Ketiga bangunan plengkung tersebut rata rata memiliki tingi dan lebar sekitar tujuh meter. Yaitu Plengkung Baru yang ada di Jalan Ade Irma Suryani (Kawasan Badaan) yang dibuat pada tahun 1920, kemudian Plengkung Lama yang ada di Jalan Piere Tendean dan dibuat di tahun 1883, dan plengkung terakhir yakni yang ada Jalan Daha/Tengkon di Kampung Kemirikerep, Kelurahan Kemirirejo, Magelang Tengah (1893) dan di Jalan Ade Irma Suryani (1920).
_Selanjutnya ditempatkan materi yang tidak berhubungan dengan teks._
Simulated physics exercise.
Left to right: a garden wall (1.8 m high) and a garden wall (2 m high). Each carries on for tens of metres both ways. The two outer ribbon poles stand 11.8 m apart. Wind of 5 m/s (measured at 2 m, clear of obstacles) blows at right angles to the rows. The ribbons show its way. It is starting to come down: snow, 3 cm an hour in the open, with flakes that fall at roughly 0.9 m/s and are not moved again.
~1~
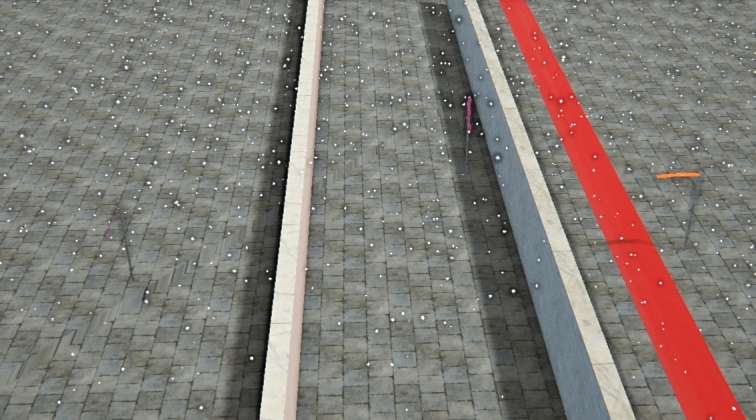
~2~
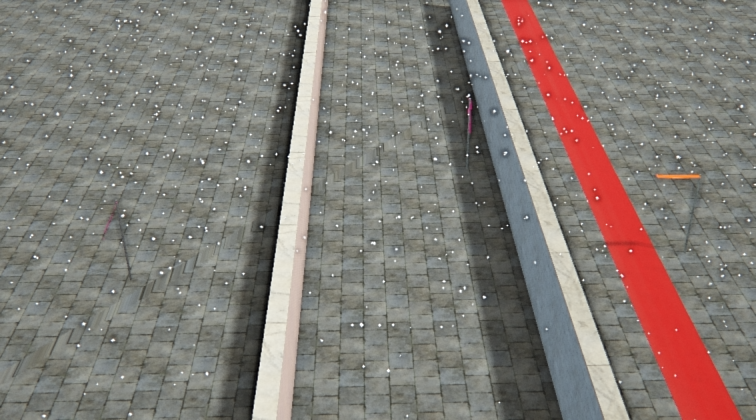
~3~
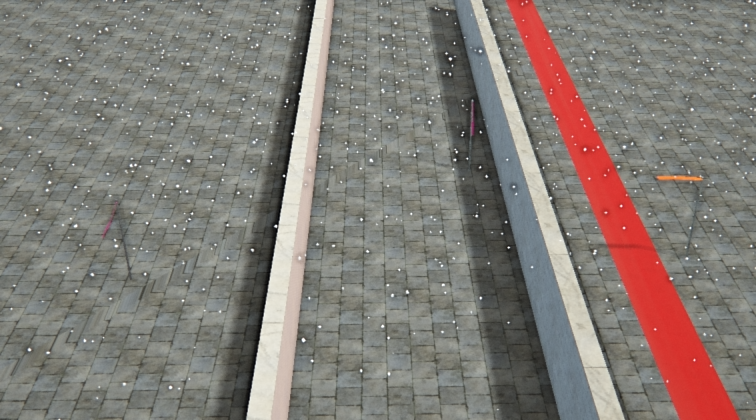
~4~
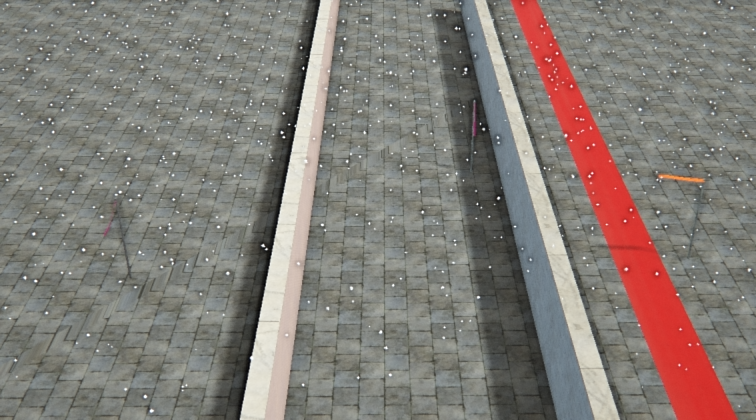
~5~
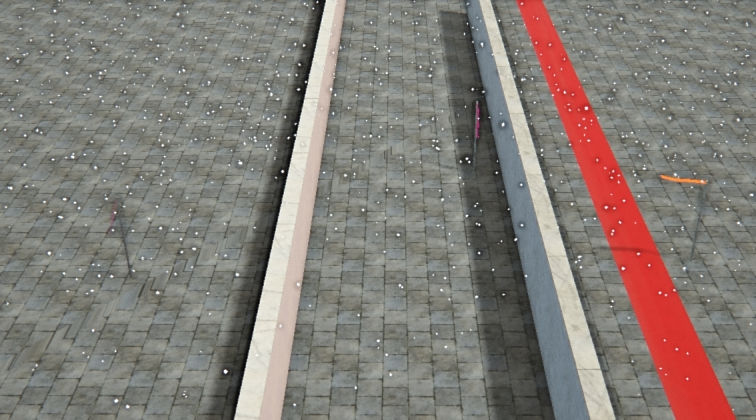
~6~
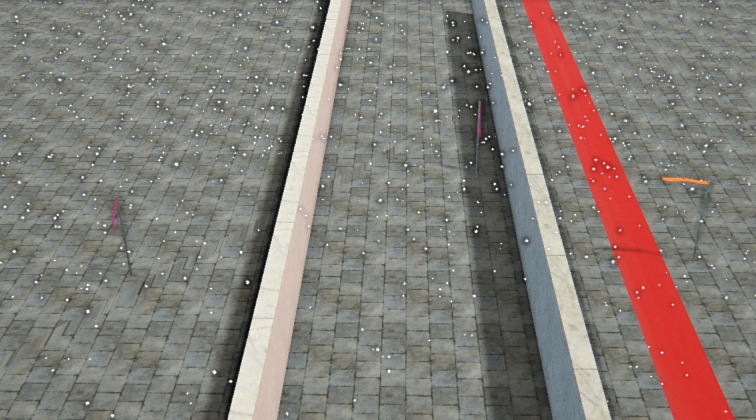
On grey paving, an orange ribbon streams left beyond two low walls as snow falls.
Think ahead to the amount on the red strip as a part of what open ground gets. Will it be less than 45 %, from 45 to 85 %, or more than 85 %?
The amount there is above 85 % of the open one.
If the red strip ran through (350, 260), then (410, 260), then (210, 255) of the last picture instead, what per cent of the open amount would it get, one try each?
In turn about 60 %, 50 %, 80 %.
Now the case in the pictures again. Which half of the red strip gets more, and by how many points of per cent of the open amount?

“Plengkung yang pertama di bangun di Jalan Piere Tendean yang dikenal dengan plengkung lama dan terakhir ada di Kawasan Badaan di Jalan Ade Irma dan orang yang mengenal dengan plengkung baru,” ujar Bagus Prijana.
Ia menambahkan, bangunan plengkung tersebut juga berfungsi sebagai membuka akses jalan. Seperti plengkung yang ada di Jalan Piere Tendean dibangun untuk membuka akses jalan seiring dibangunnya kompleks militer di Niews Officer Kampement(Taman Badaan) dan Militair Kompement (tangsi militer) di Rindam IV Diponegoro.
Pada zaman perang kemerdekaan, Plengkung ini juga berfungsi sebagai banteng perjuangan para tentara dan rakyat Indonesia dalam memerangi musuh.
Selain sungai yang ada di atas jalan raya di tengah Kota Magelang, satu lagi bukti orang Belanda pandai mengelola bangunan terutama saluran air di atas jalan yakni saluran Kali Manggis yang ada di Kampung Poncol, Kelurahan Gelangan, Kecamatan Magelang Tengah.
Meskipun tidak sepanjang dengan aliran fly river yang mencapai 6,5 km, bangunan sungai di atas jalan di Kampung Poncol hingga Kampung Samban tersebut hanya mempunyai panjang sekitar 500 meter.
Bangunan sungai tersebut hanya memiliki ketinggian sekitar 1 meter dari permukaan jalan. Walaupun mempunyai ketinggian hanya 1 meter dari permukaan badan jalan, sungai tersebut tidak pernah meluap meskipun airnya mengalir deras.